NASA hoped this type of rocket would be central to the multi-step Artemis programme to return astronauts to the surface of the Moon. In April this year, NASA launched the Artemis II mission, a historic 10-day crewed lunar flyby.

The next mission, Artemis III, involves a low-Earth orbit flight of two commercial lunar landers, built by SpaceX and Blue Origin, giving them time to test the launch systems needed for an eventual Moon landing. It was set to take place next year.

Until last week, Blue Origin was considered the more prepared of the two. However, the rocket explosion is now raising questions about whether landing on the Moon by 2028 — in what will be Artemis IV — and more recent plans to build a moon base are feasible.

“You have seen the explosion. The launcher base, I think, is pretty much destroyed, something that will take quite some time to rebuild, but also to investigate the reason why this explosion happened. And this, I know, takes quite a lot of time,” Aschbacher explained.

Science fiction?

Last week, NASA presented its plan for a permanent moon base, which would eventually be used to prepare humanity for missions to Mars. This would include full-time human habitation on the natural satellite by 2032.

“So that means infrastructure on the lunar surface. It may sound a bit science fiction to imagine that on the moon, astronauts will be walking, driving with rovers, and taking measurements. There will be other rovers extracting something from the soil on the surface. There will be factories producing bricks for making buildings and infrastructure,” Aschbacher said.

“But really, creating this infrastructure in this economy is quite a challenge.
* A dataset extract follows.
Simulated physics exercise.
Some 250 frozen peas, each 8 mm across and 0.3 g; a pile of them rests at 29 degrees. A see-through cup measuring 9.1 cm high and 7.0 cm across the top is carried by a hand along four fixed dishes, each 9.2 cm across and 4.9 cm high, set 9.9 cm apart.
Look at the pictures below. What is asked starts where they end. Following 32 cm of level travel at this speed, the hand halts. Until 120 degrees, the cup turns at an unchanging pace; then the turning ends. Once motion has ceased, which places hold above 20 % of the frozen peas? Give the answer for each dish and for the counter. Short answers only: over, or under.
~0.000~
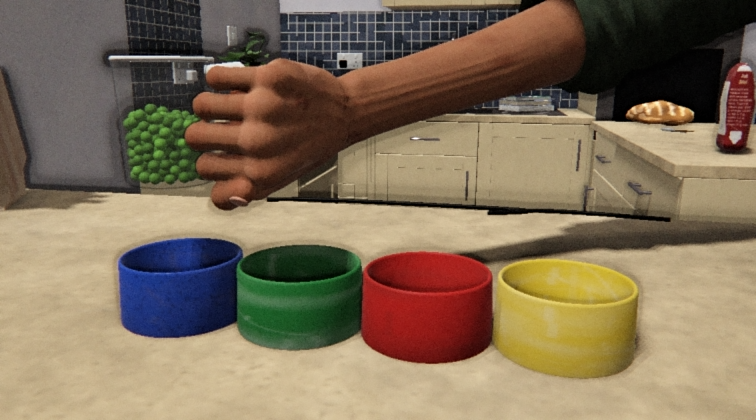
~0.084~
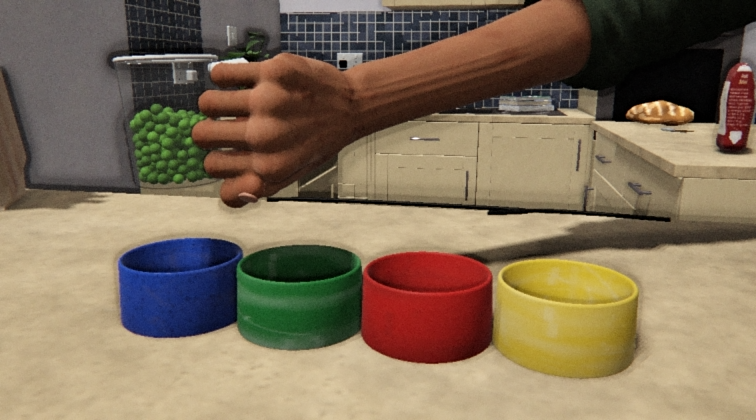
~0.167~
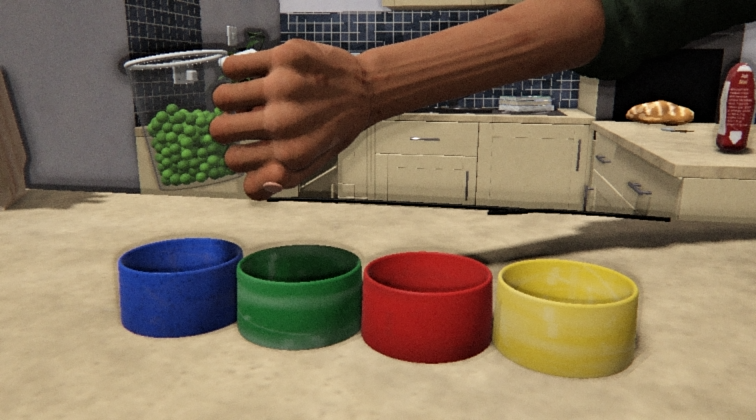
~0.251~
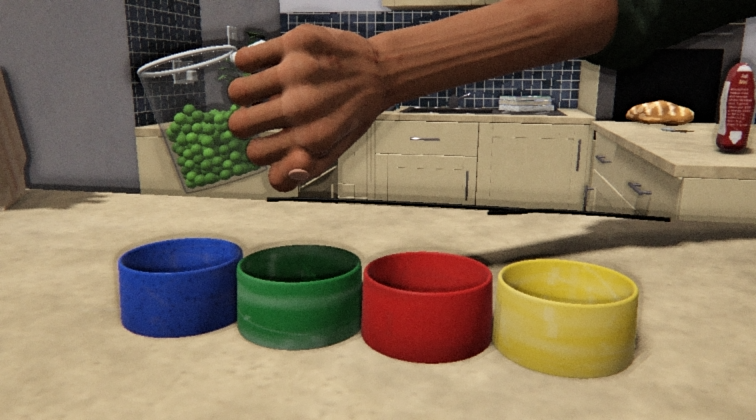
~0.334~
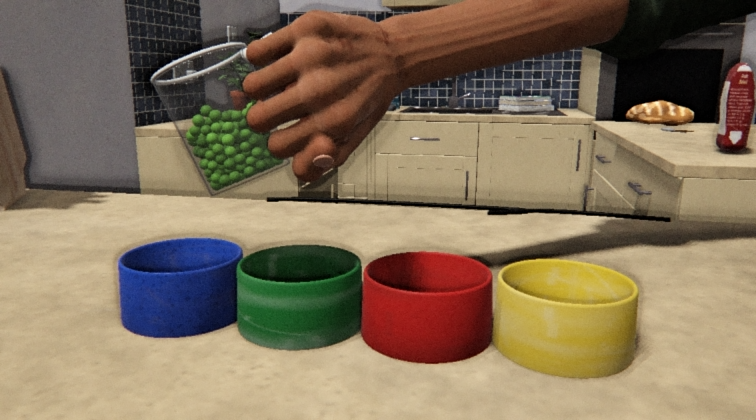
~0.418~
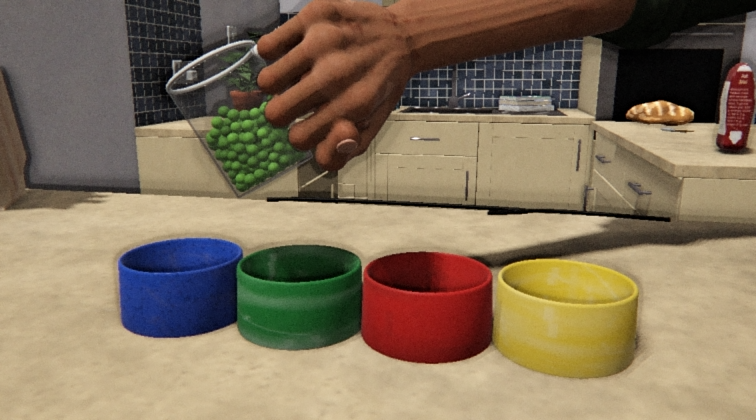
My prediction: Red: I expect it will get more than a fifth of the pieces. Blue: I expect it will get a fifth or less of the pieces. Green: I expect it will get a fifth or less of the pieces. Yellow: I expect it will get a fifth or less of the pieces. Counter: I expect it will get a fifth or less of the pieces.
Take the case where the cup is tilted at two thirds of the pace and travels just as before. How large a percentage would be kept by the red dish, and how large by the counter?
In that case the red dish gets 30 while the counter gets 20.
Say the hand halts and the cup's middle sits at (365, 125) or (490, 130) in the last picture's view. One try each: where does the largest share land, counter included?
The biggest share goes to green first, then to red.
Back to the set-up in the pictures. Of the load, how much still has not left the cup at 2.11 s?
My guess is near 0 per cent.
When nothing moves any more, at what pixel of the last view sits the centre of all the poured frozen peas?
Roughly pixel (427, 310).
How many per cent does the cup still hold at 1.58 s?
Roughly 30 in a hundred.
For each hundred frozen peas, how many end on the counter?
Close to 0 %, more or less.
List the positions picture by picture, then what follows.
The first frame shows cup at (168, 121), tilt 0 degrees, lip at (120, 59), moved 0.0 cm; middle of the pieces at (173, 146); blue dish at (182, 255); green dish at (300, 263); red dish at (428, 272); yellow dish at (566, 281).
The second frame shows cup at (174, 121), tilt 2 degrees, lip at (124, 61), moved 0.5 cm; middle of the pieces at (180, 147).
The third frame shows cup at (190, 122), tilt 9 degrees, lip at (135, 68), moved 1.8 cm; middle of the pieces at (199, 147).
The fourth frame shows cup at (208, 122), tilt 16 degrees, lip at (148, 75), moved 3.3 cm; middle of the pieces at (220, 146).
The fifth frame shows cup at (226, 122), tilt 23 degrees, lip at (161, 83), moved 4.7 cm; middle of the pieces at (240, 146).
The sixth frame shows cup at (244, 123), tilt 30 degrees, lip at (176, 92), moved 6.2 cm; middle of the pieces at (261, 145); blue dish at (182, 255); green dish at (300, 263); red dish at (428, 272); yellow dish at (566, 281). The cup turns about 85 degrees a second and travels 17 cm a second.
After 1.11 s, tilt 88 degrees; cup holds 100 %.
After 1.58 s, tilt 120 degrees; cup holds 30 %, red 55 %.
Then, at 2.11 s, tilt 120 degrees; cup holds 0 %, red 100 %.
At rest (2.4 s), red 100 %, blue 0 %, green 0 %, yellow 0 %, counter 0 %.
It will happen, but we are at the beginning of it.”

Asked about Europe’s role in these plans for a permanent moon base, he noted ESA is “very much part of it.”
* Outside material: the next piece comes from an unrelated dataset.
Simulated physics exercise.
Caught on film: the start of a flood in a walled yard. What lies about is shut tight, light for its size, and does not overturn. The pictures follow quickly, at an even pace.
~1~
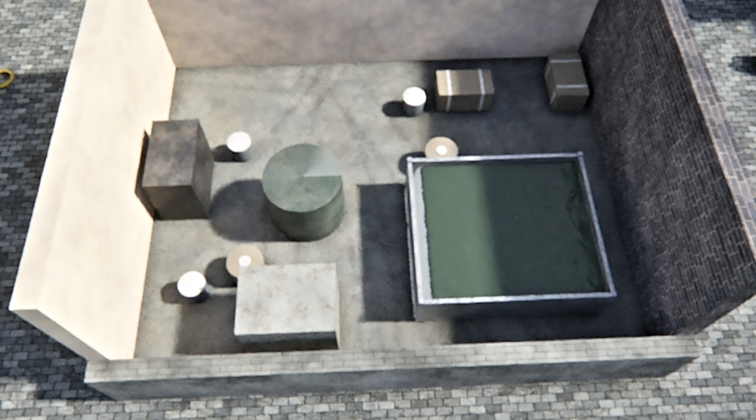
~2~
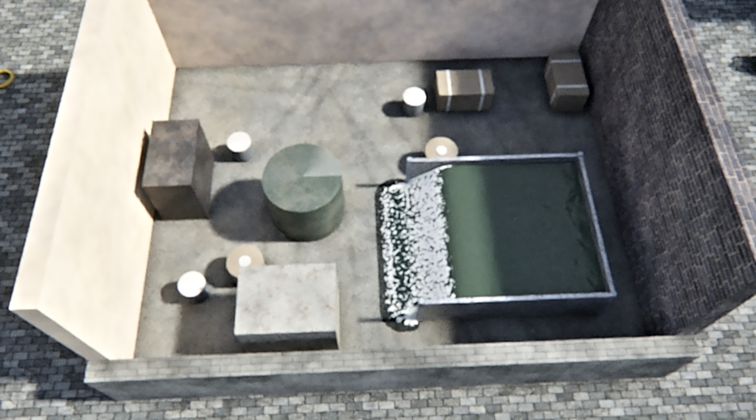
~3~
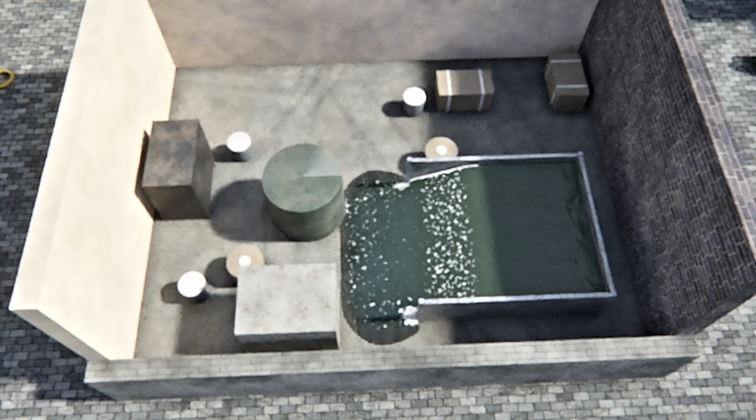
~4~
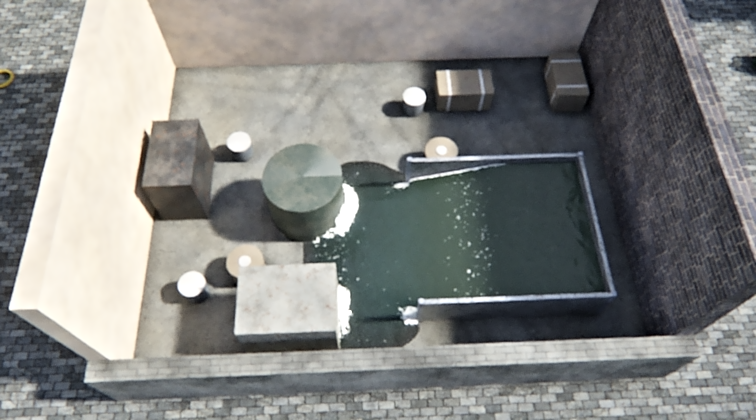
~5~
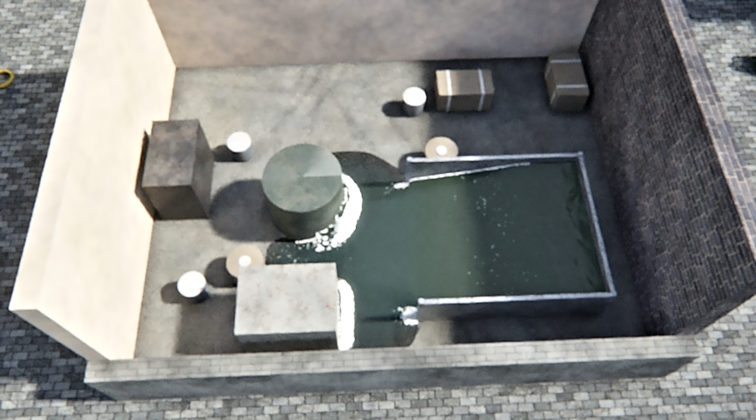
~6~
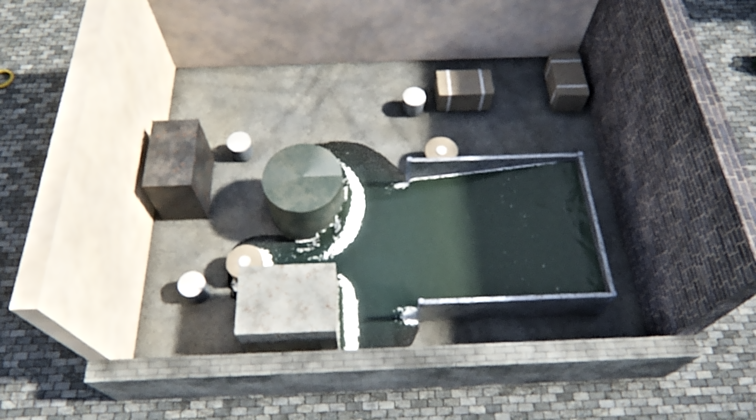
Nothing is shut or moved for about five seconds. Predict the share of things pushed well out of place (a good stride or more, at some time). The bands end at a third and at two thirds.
Share: Between one and two thirds.
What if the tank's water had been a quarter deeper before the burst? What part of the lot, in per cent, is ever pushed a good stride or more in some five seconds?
Close to 60 %.
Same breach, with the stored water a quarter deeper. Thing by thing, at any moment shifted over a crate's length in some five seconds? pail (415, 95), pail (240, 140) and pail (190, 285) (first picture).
As listed: That far or more, shifted that much, that far or more.
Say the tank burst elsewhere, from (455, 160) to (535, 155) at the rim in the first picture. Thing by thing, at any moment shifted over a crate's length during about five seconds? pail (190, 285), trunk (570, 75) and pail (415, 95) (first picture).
One after the other: Under that, yes, yes.
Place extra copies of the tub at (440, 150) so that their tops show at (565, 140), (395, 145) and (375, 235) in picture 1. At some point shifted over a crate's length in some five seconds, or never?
In turn: Under that, under that, yes.
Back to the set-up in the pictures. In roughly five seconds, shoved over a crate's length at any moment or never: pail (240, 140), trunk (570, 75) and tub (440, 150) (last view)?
As listed: Moved that far, short of that, short of that.
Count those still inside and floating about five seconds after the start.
4 of them.
A moment on, 1 of 7 are well off their spots; 0 afloat.
Next, 2 of 7 are well off their spots; 2 afloat.
Later, 2 of 7 are well off their spots; 4 afloat.
In the end, 4 of 7 are well off their spots, and 4 have been at some point; 4 afloat.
“These days, I am very intensely negotiating with NASA on the various elements that we can provide in this larger context,” Aschbacher explained, adding that ESA has been in talks with its American counterpart on strengthened cooperation on such a project since 2022, when the European agency funded “very important projects.”

He cited Argonaut, ESA’s lunar lander programme, which will support Artemis missions and transport equipment from the Earth to the lunar surface, and its Moonlight programme, Europe’s first-ever constellation of lunar satellites dedicated to telecommunications and satellite navigation.
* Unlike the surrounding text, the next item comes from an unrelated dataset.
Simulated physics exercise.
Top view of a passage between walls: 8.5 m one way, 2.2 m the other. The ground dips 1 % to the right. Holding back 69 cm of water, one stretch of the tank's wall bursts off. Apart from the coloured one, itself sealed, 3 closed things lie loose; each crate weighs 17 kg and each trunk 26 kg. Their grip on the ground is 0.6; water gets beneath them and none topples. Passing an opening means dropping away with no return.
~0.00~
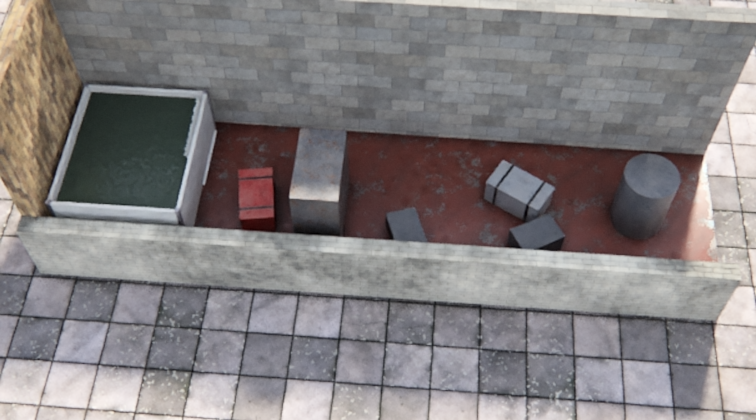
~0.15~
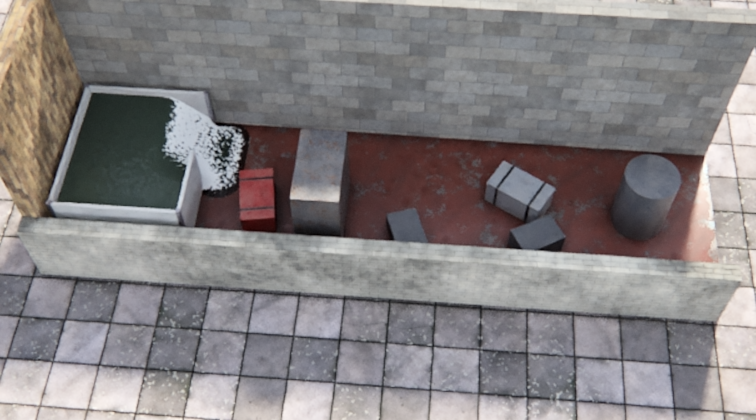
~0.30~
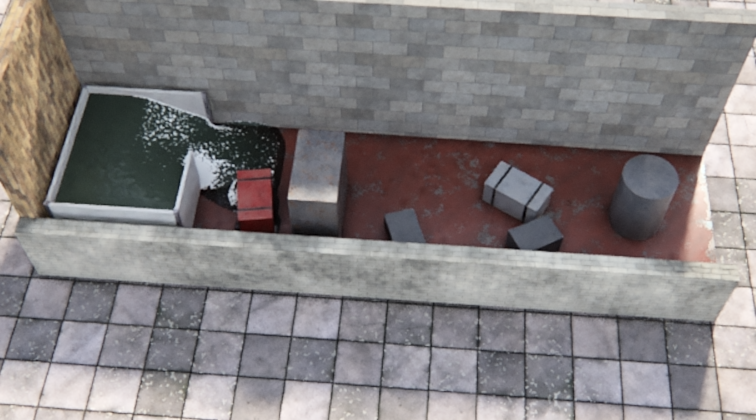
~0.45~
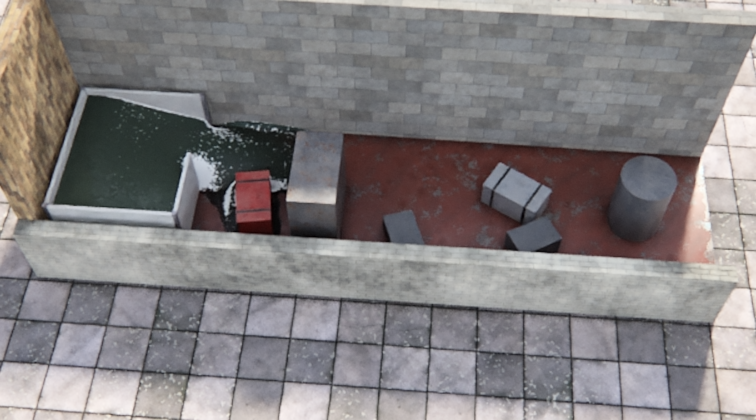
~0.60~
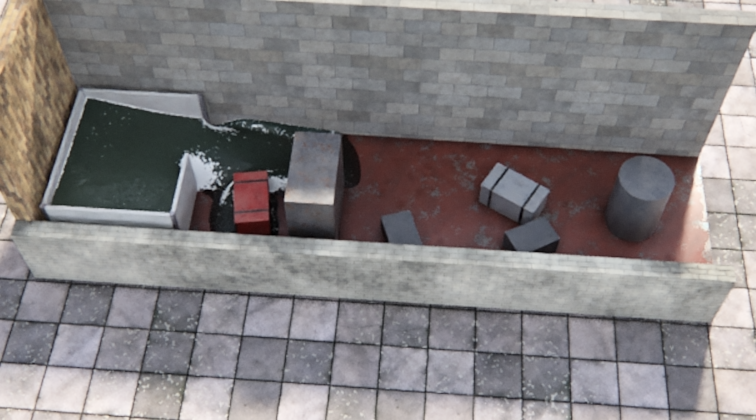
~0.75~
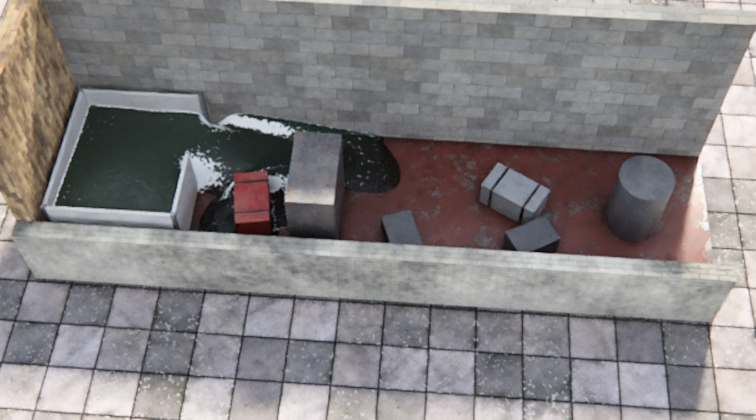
In the video, part of a tank's wall gives way and dark, foaming water pours out to the right, spreading around a red trunk and past a tall gray block across the reddish floor, while the trunk barely moves.
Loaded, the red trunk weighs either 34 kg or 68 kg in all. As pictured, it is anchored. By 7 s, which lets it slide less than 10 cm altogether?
Honestly, only the heavy one would manage.
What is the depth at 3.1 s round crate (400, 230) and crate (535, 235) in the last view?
Depths: Near 5 cm, then near 12 cm.
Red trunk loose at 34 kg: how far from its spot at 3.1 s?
It would be some 40 cm from its spot.
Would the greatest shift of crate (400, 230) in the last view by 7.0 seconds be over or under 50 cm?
Result - not that far.
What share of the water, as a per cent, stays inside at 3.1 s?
About 90 in a hundred parts of the water.
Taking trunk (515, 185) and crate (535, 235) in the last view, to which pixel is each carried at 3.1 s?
They should sit about (614, 232) and (576, 254) in the last view.
After 1.4 s the red trunk would be 24 cm from its start with 34 kg and 0 cm from its start with 68 kg; 8 cm of water round it then.
After 3.1 s the red trunk would be 39 cm from its start with 34 kg and 0 cm from its start with 68 kg; 8 cm of water round it then.
After 4.9 s the red trunk would be 23 cm from its start with 34 kg and 0 cm from its start with 68 kg; 7 cm of water round it then.
After 7.0 s the red trunk would be 16 cm from its start with 34 kg and 0 cm from its start with 68 kg; 5 cm of water round it then.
“The engine for the Orian capsule [the European Service Module] is provided by the European Space Agency. So yes, we are part of a very close and dense cooperation with NASA already,” Aschbacher said.

However, ESA’s future in the Artemis III mission was recently called into question. It was set to build the Lunar Gateway, a Moon-orbiting station for the Artemis III programme, but earlier this year, NASA paused the development of this base, at the expense of years of hard work and millions of euros invested by the European space sector.

European technology, in any case, will continue to be part of the Artemis mission. But what about the involvement of the continent’s astronauts?

“That is a big question. I wish I could answer it,” Aschbacher said.

“I hope before the end of the decade. We will, of course, partner with NASA, our partner for astronaut flights. This is not yet agreed; I just want to be very clear [on that]. But we are discussing with NASA very intensely to make this possible for Europeans as fast as possible.”

German ESA astronaut Alexander Gerst is considered a top candidate to become one of the first Europeans to fly to the Moon, possibly as part of the Artemis IV mission.

The crew for the Artemis III mission is scheduled to be revealed on 9 June.